La muerte espiritual y la resurrección
Las lecturas bíblicas hablan de la resurrección. Pero no de la resurrección de Jesús, que irrumpirá como una novedad absoluta, sino de nuestra resurrección, a la que aspiramos y que propiamente Cristo nos ha donado, resurgiendo de entre los muertos. La muerte representa para nosotros como un muro que nos impide ver mas allá; y sin embargo nuestro corazón se asoma mas allá de este muro, y aunque no podamos conocer lo que esconde, sin embargo, lo pensamos, lo imaginamos, expresando con símbolos nuestro deseo de eternidad.
El profeta Ezequiel anuncia al pueblo judío, en exilio, alejado de la tierra de Israel, que Dios abrirá los sepulcros de los deportados y los hará regresar a su tierra, para descansar en paz (Cf. Ezequiel 37, 12-14). Esta aspiración ancestral del hombre a ser sepultado junto con sus padres, es el anhelo de una "patria" que lo reciba al final de sus fatigas. Esta concepción no implica la idea de una resurrección personal de la muerte, pues ésta sólo apareció hacia el final del Antiguo Testamento, y en tiempos de Jesús aún no era compartida por todos los judíos. De hecho, incluso entre los cristianos, la fe en la resurrección y en la vida eterna va acompañada con frecuencia de muchas dudas, y mucha confusión, porque se trata de una realidad que sobrepasa los limites de nuestra razón y exige un acto de fe. En el Evangelio de la resurrección de Lázaro escuchamos la voz de la fe de labios de Marta, la hermana de Lázaro. Jesús le dice: "Tu hermano resucitará", ella responde: "sé que resucitará en la resurrección del último día" (Juan 11, 23-24). Y Jesús replica: "Yo soy la Resurrección y la Vida. El que cree en mí, aunque muera, vivirá" (Juan 11, 25-26). ¡Esta es la verdadera novedad, que irrumpe y supera toda barrera! Cristo derrumba el muro de la muerte, en Él se encuentra toda la plenitud de Dios, que es vida, vida eterna. Por esto la muerte no ha tenido poder sobre Él; y la resurrección de Lázaro se convierte en signo de su dominio total sobre la muerte física, que ante Dios es como un sueño (cf. Juan 11,11)
Pero hay otra muerte, que costó a Cristo la lucha más dura, incluso el precio de la cruz: se trata de la muerte espiritual, el pecado, que corre el riesgo de arruinar la existencia del hombre. Cristo murió para vencer esta muerte, y su resurrección no es el regreso a la vida precedente, sino la apertura a una nueva realidad, a una "nueva tierra", finalmente reconciliada con el Cielo de Dios.

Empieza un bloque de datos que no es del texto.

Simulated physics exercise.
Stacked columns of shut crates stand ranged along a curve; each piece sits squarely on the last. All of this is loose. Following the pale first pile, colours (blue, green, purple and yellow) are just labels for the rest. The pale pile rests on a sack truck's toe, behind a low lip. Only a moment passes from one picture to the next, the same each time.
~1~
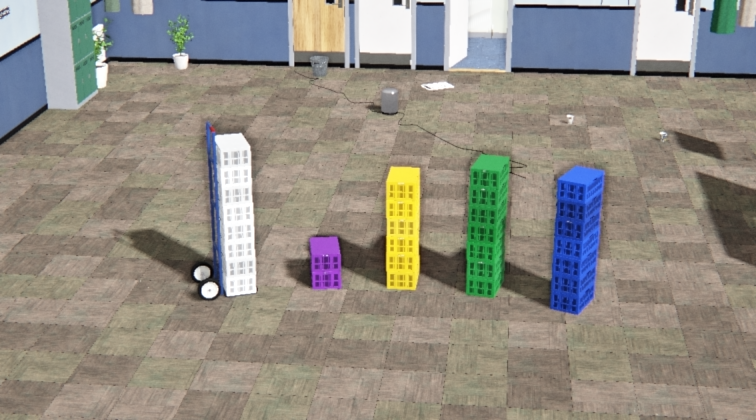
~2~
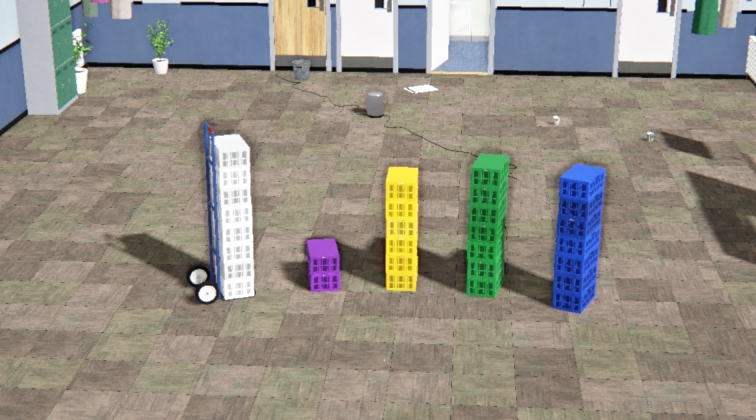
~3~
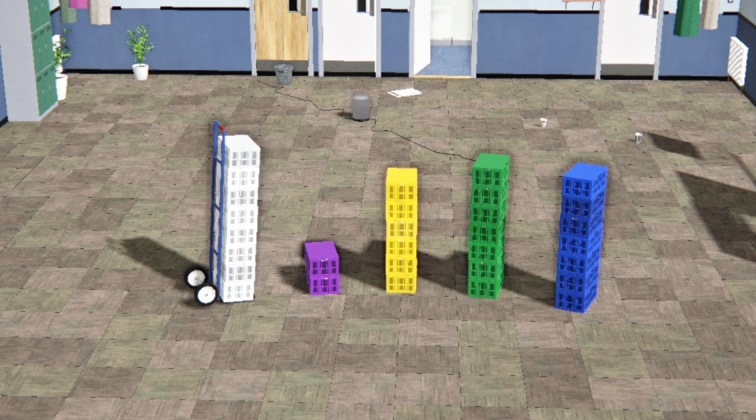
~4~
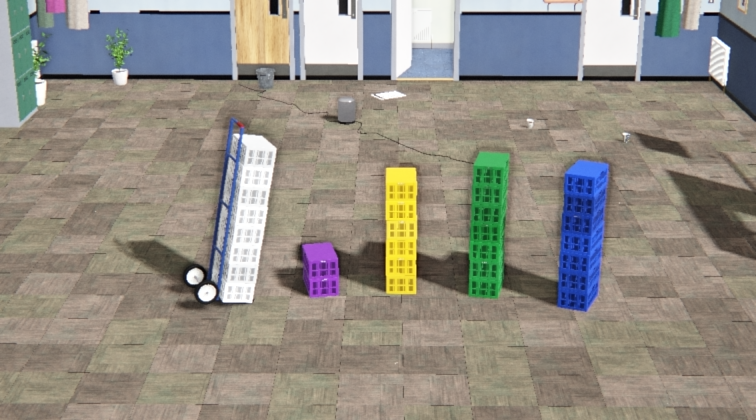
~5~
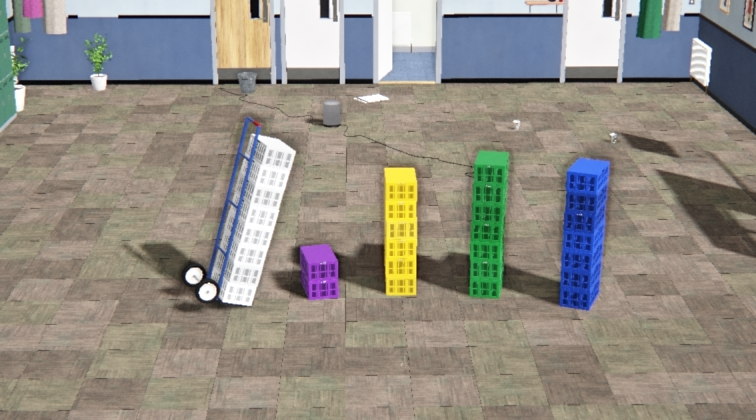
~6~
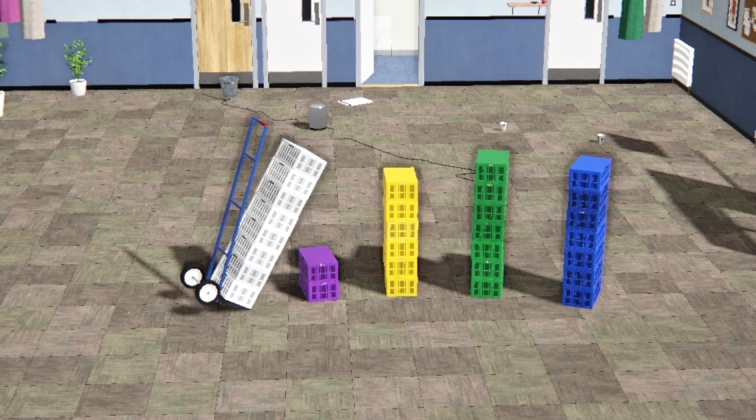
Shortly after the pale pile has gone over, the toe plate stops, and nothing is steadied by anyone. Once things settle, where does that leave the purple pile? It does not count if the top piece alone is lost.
It is spared.
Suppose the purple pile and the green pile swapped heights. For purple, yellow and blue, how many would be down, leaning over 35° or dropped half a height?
Colour by colour: Purple 6; yellow 5; blue 0.
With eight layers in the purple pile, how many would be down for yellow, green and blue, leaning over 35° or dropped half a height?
Per pile, yellow = 6, green = 7, blue = 6.
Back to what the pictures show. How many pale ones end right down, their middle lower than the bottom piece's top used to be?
I make it 5 all told.
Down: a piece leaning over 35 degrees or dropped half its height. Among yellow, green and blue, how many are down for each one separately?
Yellow: 2, green: 0, blue: 0.
Soon after the last picture, 8 of the pale pile down; none of the 2 purple crates down (0 of 22 in all colours); top purple crate unmoved.
A little later, 8 of the pale pile down; none of the 2 purple crates down (0 of 22 in all colours); top purple crate shifted a little; top yellow crate shifted half its height.
At rest, 8 of the pale pile down; none of the 2 purple crates down (2 of 22 in all colours); top purple crate shifted a little; top yellow crate on its side. As the last picture would show them, middles, top purple crate near (323, 265), top yellow crate near (356, 270).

Por este motivo, san Pablo escribe: "si el Espíritu de aquel que resucitó a Jesús habita en vosotros, el que resucitó a Cristo Jesús también dará vida a vuestros cuerpos mortales, por medio del mismo Espíritu que habita en vosotros" (Romanos 8,11).
Queridos hermanos, encomendémonos a la Virgen María, que ya participa en esta Resurrección, para que nos ayude a decir con fe: "Sí, Señor, creo que tú eres el Mesías, el Hijo de Dios" (Juan 11, 27), a descubrir que Él es verdaderamente nuestra salvación.